Saudi bureaucracy-building often seems to be a case not of “form follows function”, but of “form follows family”. Institutional reforms often were instruments in an intra-elite power game as much as attempts to modernize the state. Where Yizraeli sees primarily a clash between different ideologies of rule and development between Saud and Faisal, the present account adds a rather more instrumental view of institutional initiatives by both players, with institutions as flexible tokens of power.

Shifts in state autonomy
Rentier state theory posits state autonomy as a result of external state income. As far as autonomy is a useful concept at all, the present historical analysis of Saudi institutions indicates that it is not constant over time: Early state autonomy seems to have been uniquely large, and political agency determined structures of rule. In later years, conversely, the weight of established structures has taken away much of the political and distributional leeway the Saudi elite used to have. The rentier argument that external revenues gives state elites free reign – at least in underdeveloped states with relatively cohesive elites– seems to make much more sense in early phases of state-building and, to a lesser degree, while the expansion lasts. Similar patterns may be at work in other rentier states: Frequent shifts in alliance and redesigns of the fledgling Omani state under Qaboos in the early 1970s e.g. have given way to more static development in subsequent decades.
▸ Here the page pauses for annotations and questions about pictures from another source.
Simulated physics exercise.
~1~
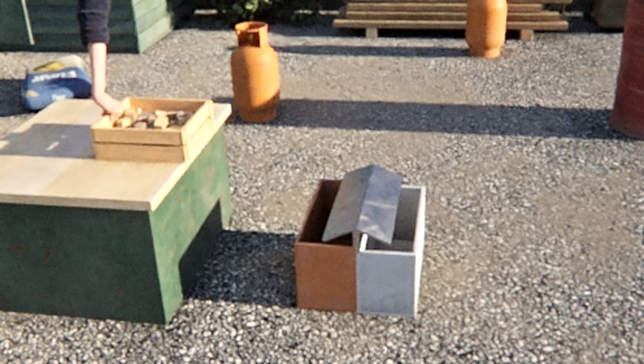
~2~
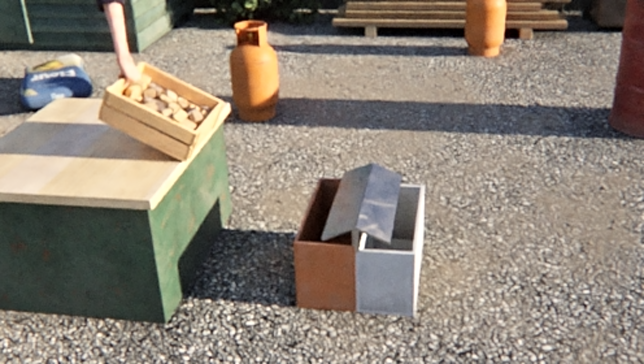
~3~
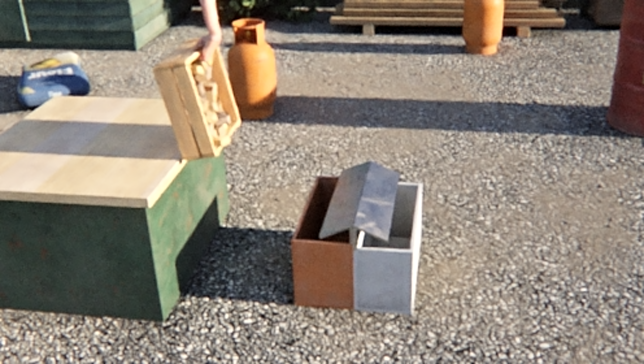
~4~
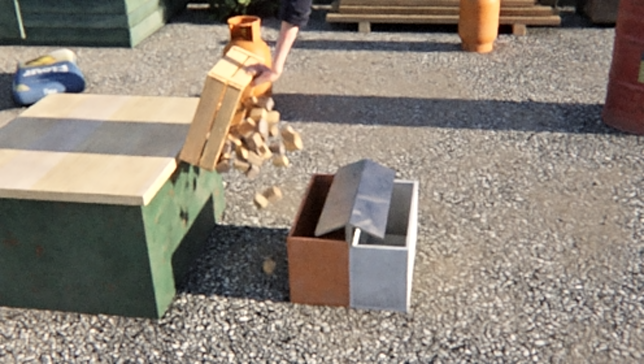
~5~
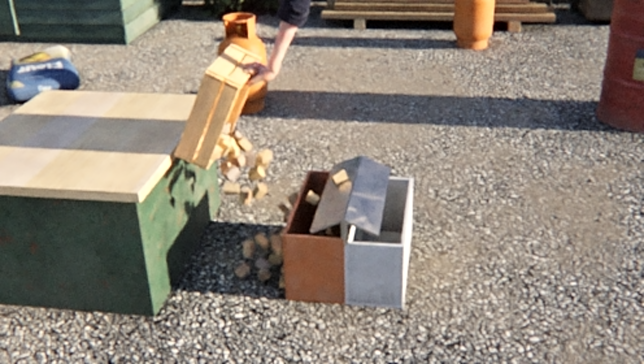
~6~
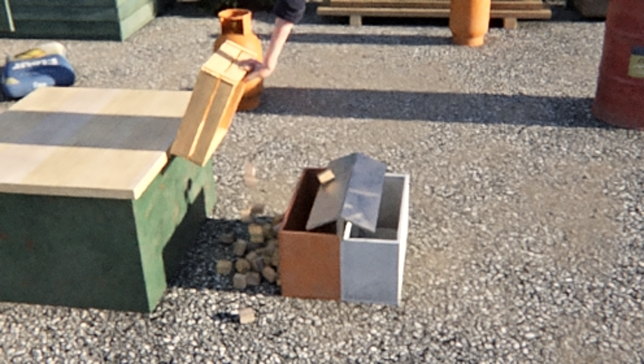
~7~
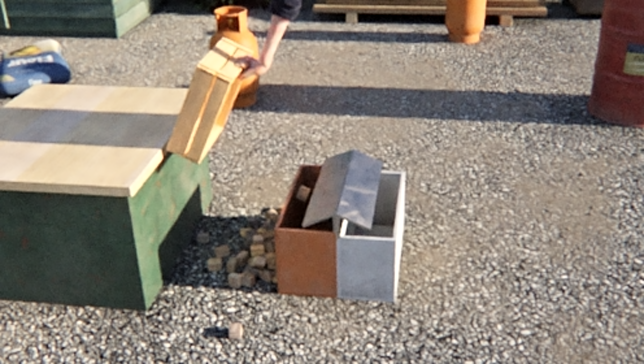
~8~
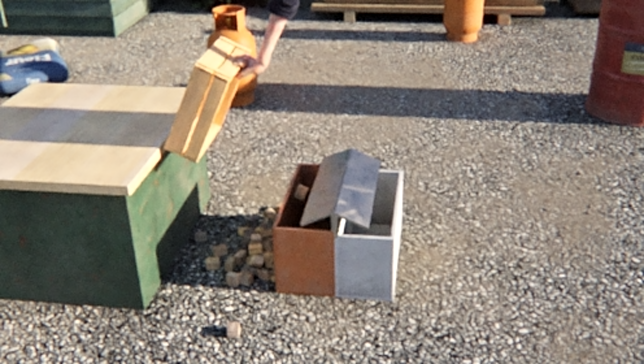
We see a hand tip a wooden crate of small wood blocks over the edge of a green bench, spilling them toward an orange trough and a white tub; most pile on the gravel before the trough, some land inside it, and the crate stays tilted.
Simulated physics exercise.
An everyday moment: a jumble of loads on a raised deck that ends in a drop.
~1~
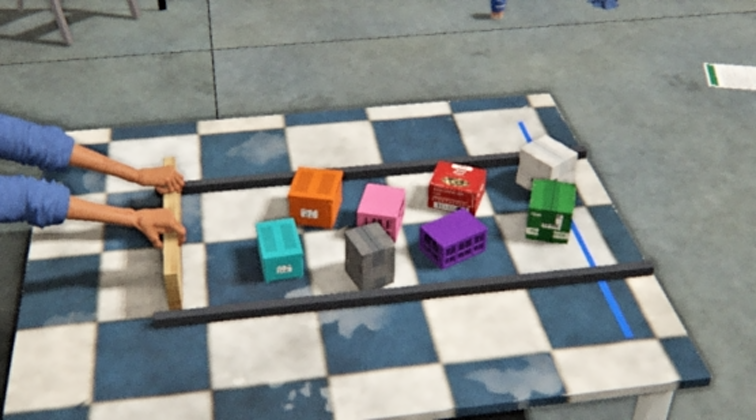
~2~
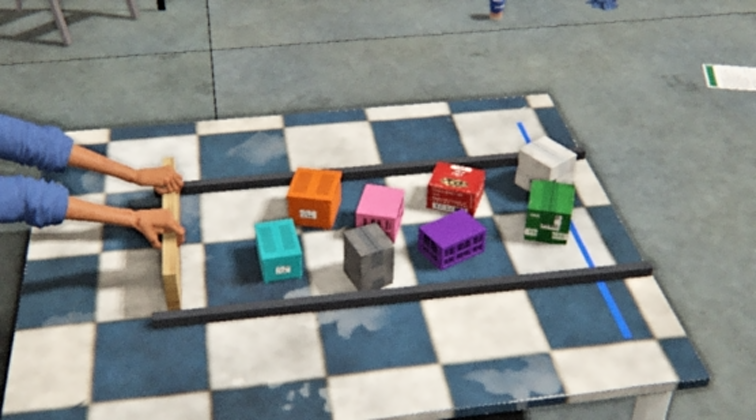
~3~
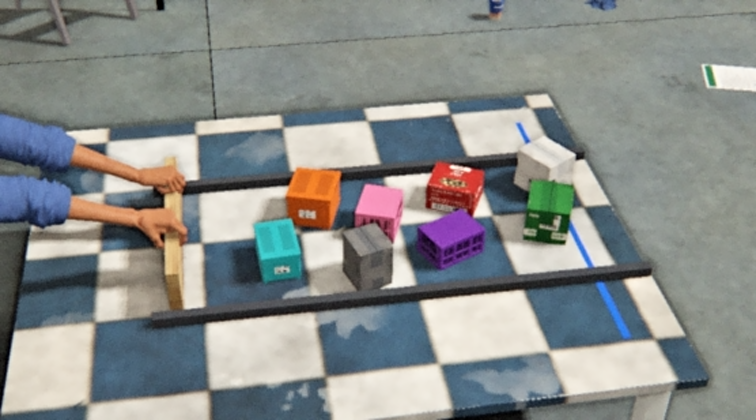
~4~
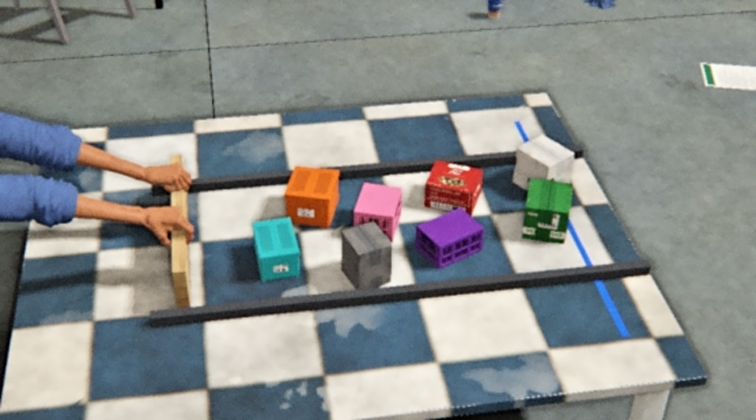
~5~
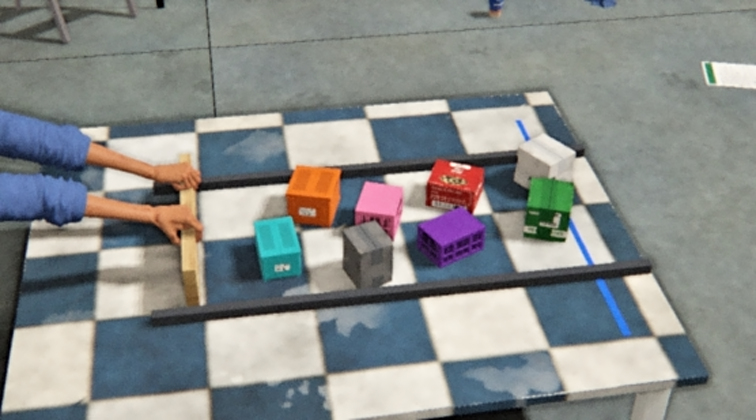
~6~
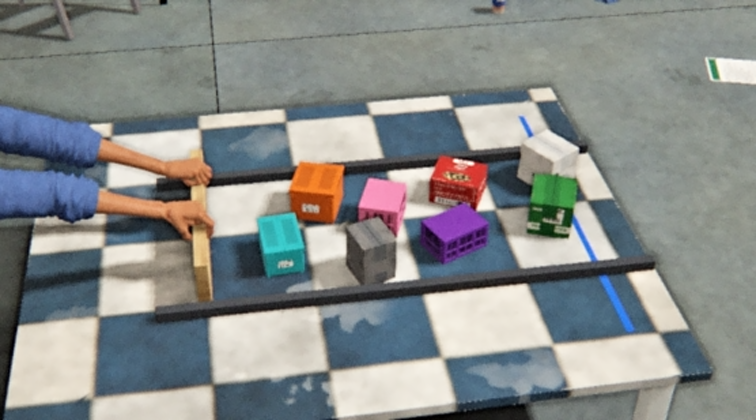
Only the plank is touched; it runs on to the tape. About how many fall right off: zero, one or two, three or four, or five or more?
As it turns out, the number that fall off is five or more.
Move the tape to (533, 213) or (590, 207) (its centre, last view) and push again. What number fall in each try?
Try by try, 2 and 5.
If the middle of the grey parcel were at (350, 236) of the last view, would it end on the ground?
It falls.
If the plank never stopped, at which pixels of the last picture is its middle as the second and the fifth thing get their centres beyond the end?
First at (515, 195), next at (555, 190).
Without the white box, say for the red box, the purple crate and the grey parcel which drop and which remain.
The red box comes down; the purple crate drops off; the grey parcel remains up.
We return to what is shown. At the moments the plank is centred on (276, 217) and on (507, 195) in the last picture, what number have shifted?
The counts are 1 and 8.
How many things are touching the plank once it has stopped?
It touches 3.
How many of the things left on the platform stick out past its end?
Overhanging: 0.
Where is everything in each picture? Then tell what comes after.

Path-dependency of institutional design
Many of today’s permanent features of the Saudi state can be traced back to early contingencies and the crucial juncture of 1962. Civil Aviation’s attachment to the Ministry of Defense, the Vice Ministry of Finance, the large size of the National Guard, the omnipresent role of the Ministry of Interior – all are outcomes of the politics of the day which happened to be perpetuated by bureaucratic growth and/or agreements to maintain a given power balance. Similarly, the composition of significant parts of the Saudi private sector is an outcome of often chance encounters which happened many decades ago. The expanding Saudi rentier state provides powerful examples of “path-dependency”, the idea that relatively small early events can have a strong influence on subsequent structural developments.

More than any other event, the 1962 cabinet deal shaped the face of Saudi politics for the subsequent half century, but it also appears somewhat contingent in retrospective: There were e.g. reported offers by Saud to make Fahd his prime minister, which the latter rejected. Had Fahd accepted, Saudi Arabia and its institutions of governance would look much different today. There were also rumours that Mohammad bin Abdalaziz, an irascible older brother of Fahd, could be made Minister of Finance, which again would have changed the balance of power – and quite likely, institutions – tremendously.

Instead, sober Minister of Finance Prince Muscad bin cAbdalrahman controlled the fisc and helped to limit the intrusion of royals into the state. Although this policy was loosened under Fahd, Faisal’s decision to largely keep princes out of technocratic cabinet posts 1962 established a pattern which has been perpetuated until today – different from other GCC states with large ruling families, which tend to have princely Ministers of Finance, Oil and Commerce.

Path-dependency of state segmentation
Regularization and growth of the bureaucracy helped to reduce the fluidity of administrative structures, increasingly limiting change to the lower rungs of the state and entrenching senior office-holders within an established power balance. It also helped to deepen the fiefdom character of certain institutions which dominate the Saudi scence today.

Ironically, in the first place it had been the lack of clearly defined bureaucratic hierarchies which tended to give institutions the character of personal courts and enabled small-scale empire-building. With formal procedures under-defined, ministries were frequently used for patronage and to recruit allies – not only by royals, but also by well-positioned commoners, several of whom left their mark on the Saudi state.

As the state grew more complex and the Al Saud delegated authority only in specific institutional contexts, the fragmentation of the state did not disappear, but was often consolidated through bureaucratization. While Faisal’s over-centralization persisted, agencies often kept their island character, communicating mostly vertically.

Again, many institutional idiosyncrasies of Saudi Arabia would not be thinkable without rent surpluses that allowed institutional sprawl and costly redundancy. In a starkly contrasting example from an originally quite similar country, John Davis has argued that oil rents in Libya allowed for the experiment of abolishing significant parts of the state. What these two most different oil states seem to demonstrate is that rents can most of all allow for unusual, possibly dysfunctional institutional experiments – without predicting what these will look like.

Approaching rentier states from this angle, the focus is once more on contingency and voluntarism, which are in turn crucial to understand the internal heterogeneity of the Saudi state: Oil income has in some cases has allowed for the creation of very efficient bureaucratic islands – SAMA et al, where select commoners played crucial roles –, but in others has boosted neo-patrimonialism. As long as the system expanded, oil created great leeway to do design institutions freely and in very different ways. Generalizations about the nature of the state are hence difficult: As political agency intervenes, rents do not automatically create inefficiency and corruption.

Sarah Yizraeli contends that the management of family politics through handing over control of functionally differentiated formal institutions to senior royal players is more modern that the old patrimonialism under Ibn Saud and his first successor, centred mostly on the king’s court. As soon as individual formal posts become royal fiefs of their own, this judgment might be questionable. The paradox of Saudi state development is that modern, differentiated bureaucracy and royal patrimonialism have grown concurrently.